No sooner had Inkwell praised Cuba (yes, Cuba) for reducing the public sector than a piece by media and real estate magnate Mort Zuckerman came across the radar screen. Zuckerman, too, is concerned about the United States’ bloated public sector:



 We really are two Americas, but not those captured in the stereotypical populist class warfare speeches that dramatize the gulf between the rich and the poor. Instead there is a new division in America that affronts a sense of fairness. That division is between the workers in the private sector and the workers in the public sectors. No guesses which is the more protected. A new study by the Mayo Research Institute, based in Louisiana, demonstrates that there is a striking differential in the impact of the recession. In 2009, the study found, “private-sector workers were nearly three times more likely to be jobless than public-sector workers.”



Political tension is bound to grow when private sector jobs disappear faster but at the same time private sector compensation is being squeezed much more than that of the public sector.

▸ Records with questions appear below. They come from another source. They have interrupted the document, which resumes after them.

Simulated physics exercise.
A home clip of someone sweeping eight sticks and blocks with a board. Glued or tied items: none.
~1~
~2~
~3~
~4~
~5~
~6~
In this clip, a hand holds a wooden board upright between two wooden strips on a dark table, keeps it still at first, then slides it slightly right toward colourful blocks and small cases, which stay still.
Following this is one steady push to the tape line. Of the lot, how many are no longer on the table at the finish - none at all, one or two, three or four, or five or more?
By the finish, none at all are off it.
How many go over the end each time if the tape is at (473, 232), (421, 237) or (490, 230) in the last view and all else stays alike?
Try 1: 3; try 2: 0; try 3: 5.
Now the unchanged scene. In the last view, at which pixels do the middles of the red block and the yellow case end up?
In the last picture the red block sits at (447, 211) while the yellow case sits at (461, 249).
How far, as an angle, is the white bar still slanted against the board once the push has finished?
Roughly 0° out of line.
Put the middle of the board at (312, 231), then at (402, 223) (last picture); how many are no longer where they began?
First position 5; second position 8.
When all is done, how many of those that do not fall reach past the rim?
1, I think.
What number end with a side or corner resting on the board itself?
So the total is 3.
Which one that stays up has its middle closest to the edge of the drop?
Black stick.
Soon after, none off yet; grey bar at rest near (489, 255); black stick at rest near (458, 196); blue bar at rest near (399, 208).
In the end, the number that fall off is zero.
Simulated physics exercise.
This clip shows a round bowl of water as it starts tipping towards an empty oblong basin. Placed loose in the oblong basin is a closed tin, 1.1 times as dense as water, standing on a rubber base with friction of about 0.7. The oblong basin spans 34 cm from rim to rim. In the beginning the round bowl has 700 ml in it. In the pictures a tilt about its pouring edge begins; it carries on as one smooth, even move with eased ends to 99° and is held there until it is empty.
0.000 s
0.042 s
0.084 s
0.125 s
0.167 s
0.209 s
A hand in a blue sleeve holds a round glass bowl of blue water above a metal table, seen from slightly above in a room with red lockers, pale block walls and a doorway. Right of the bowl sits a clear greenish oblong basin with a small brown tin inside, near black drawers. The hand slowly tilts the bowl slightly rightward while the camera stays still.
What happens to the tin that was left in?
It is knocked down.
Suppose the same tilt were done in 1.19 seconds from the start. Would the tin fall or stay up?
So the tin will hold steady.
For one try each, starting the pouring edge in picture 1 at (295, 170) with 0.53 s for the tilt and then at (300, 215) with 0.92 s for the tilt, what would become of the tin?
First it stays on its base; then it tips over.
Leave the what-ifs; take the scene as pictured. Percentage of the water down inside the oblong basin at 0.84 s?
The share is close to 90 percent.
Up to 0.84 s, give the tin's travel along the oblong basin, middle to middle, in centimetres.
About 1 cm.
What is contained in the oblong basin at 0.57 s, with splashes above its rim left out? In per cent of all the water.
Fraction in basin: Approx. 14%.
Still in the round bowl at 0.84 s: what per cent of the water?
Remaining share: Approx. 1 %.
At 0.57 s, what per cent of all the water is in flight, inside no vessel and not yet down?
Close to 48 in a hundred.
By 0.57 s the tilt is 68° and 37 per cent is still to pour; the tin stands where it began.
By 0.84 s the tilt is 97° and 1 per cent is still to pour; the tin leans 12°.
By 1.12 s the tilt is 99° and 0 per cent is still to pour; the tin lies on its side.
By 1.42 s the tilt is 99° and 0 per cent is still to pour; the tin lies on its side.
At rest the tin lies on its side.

Zuckerman notes the differences in what the two Americas earn:



In 2008, the average wage for 1.9 million federal civilian workers was more than $79,000, versus an average of about $50,000 for the nation’s 108 million private sector workers, measured in full-time equivalents, according to federal figures. Comparing the same mix of jobs, the gap was about $8,000 in salaries and $31,000 in benefits. Ninety percent of government employees receive lifetime pension benefits. Only 18 percent of private employees enjoy that protection. Public service employees continue to gain annual salary increases; they are almost impossible to fire; they retire earlier with instant, guaranteed benefits paid for by the taxes of those very same deprived private sector workers.


The other key point about public sector workers: We pay them from earnings in the private sector.


I keep wondering where we’re going to find the $$$ to make our pampered public workers happy when they outnumber us!